Affiliation:
1. University of Toronto, Canada
2. NTNU – Norwegian University of Science and Technology, Norway
3. University West, Sweden
Abstract
Embedded questions (EQs) are islands for filler–gap dependency formation in English, but not in Norwegian. Kush and Dahl (2022) found that first language (L1) Norwegian participants often accepted filler–gap dependencies into EQs in second language (L2) English, and proposed that this reflected persistent transfer from Norwegian of the functional structure that licenses such filler–gap dependencies. However, their results do not conclusively establish that the judgment patterns were specific to transfer from L1 Norwegian and not a general L2 effect. To address this issue, we conducted elicited production tasks comparing how L1 Norwegian and L1 Swedish speakers complete dependencies into declarative complement clauses and EQs both in their native languages and L2 English. Despite its similarity to Norwegian, Swedish prohibits the filler–gap dependency into EQs that Norwegian allows.
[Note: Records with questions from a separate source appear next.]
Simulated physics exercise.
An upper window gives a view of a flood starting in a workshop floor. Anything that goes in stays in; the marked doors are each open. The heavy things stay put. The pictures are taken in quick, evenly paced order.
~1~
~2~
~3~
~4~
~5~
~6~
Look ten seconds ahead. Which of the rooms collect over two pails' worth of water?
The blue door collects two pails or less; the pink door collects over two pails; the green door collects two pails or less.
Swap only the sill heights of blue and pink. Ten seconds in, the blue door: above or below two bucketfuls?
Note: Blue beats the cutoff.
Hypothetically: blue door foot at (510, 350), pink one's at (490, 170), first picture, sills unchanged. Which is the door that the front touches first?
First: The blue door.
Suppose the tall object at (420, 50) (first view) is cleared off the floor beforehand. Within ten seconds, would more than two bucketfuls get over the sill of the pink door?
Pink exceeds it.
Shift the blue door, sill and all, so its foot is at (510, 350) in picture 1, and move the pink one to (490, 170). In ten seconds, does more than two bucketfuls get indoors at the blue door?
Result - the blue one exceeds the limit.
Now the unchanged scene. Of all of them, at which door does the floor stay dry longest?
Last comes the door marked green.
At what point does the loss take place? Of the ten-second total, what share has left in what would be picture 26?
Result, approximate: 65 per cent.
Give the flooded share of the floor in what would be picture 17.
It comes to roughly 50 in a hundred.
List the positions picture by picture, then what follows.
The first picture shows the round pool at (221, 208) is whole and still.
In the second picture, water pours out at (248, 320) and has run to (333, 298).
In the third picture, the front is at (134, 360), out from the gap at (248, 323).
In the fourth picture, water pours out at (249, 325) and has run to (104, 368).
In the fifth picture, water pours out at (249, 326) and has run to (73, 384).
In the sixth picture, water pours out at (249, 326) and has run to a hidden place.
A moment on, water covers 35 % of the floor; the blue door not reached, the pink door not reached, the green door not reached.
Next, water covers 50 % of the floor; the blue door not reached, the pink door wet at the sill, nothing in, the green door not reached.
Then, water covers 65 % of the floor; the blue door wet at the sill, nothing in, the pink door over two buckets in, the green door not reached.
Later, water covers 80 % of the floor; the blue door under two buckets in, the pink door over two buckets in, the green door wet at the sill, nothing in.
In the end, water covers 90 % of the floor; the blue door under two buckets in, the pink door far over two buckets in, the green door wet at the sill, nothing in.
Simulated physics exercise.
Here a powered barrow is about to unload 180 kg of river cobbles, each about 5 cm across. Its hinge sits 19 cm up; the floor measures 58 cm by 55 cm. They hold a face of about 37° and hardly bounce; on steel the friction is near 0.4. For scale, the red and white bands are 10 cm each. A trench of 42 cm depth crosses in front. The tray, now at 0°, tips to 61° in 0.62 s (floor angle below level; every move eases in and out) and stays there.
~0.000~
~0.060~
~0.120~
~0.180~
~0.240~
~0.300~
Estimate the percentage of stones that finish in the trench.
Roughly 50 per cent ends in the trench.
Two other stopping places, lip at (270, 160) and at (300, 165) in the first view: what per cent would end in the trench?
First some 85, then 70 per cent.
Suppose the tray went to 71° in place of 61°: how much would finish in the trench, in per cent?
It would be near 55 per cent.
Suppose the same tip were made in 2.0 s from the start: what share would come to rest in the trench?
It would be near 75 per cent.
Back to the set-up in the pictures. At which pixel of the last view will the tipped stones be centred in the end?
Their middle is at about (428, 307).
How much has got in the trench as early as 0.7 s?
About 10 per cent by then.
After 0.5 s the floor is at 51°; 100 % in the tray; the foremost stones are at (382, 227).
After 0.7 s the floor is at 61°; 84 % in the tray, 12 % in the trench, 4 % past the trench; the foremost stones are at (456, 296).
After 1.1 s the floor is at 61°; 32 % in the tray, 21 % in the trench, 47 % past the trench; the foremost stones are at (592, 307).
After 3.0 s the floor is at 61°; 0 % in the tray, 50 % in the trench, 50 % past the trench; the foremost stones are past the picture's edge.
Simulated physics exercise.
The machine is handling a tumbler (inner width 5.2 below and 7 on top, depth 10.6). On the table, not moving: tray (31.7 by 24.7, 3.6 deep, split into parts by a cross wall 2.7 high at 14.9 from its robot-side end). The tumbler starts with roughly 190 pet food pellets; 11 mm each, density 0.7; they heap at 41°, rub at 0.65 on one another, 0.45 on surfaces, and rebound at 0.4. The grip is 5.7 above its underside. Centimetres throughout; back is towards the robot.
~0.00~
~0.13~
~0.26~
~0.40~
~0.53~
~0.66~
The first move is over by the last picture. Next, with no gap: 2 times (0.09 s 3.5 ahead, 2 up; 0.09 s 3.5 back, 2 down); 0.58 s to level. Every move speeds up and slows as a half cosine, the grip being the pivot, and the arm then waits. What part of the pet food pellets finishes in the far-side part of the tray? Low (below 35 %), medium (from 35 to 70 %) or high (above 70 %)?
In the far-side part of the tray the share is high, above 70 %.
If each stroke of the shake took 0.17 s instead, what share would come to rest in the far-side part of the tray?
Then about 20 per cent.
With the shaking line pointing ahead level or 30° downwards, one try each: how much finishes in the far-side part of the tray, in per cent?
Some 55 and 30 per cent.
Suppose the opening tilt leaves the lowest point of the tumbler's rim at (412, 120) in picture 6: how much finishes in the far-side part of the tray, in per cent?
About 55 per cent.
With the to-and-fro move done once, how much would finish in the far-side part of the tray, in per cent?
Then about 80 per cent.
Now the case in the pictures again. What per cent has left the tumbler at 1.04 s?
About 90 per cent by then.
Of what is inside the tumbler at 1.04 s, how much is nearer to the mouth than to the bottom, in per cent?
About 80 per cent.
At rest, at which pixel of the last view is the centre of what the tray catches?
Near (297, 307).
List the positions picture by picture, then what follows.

We expected participants to complete dependencies that they considered grammatical with gaps and to avoid gaps where they considered them ungrammatical. Our results clearly indicate transfer: L1 Norwegian participants overwhelmingly used gaps when completing dependencies into EQs in both L1 and L2, whereas Swedish participants almost never used gaps in either language. We interpret our results as support for models that allow transfer of functional heads and their associated features from L1 to L2, and suggest that such transfer persists when the L2 input does not provide relevant evidence for restructuring.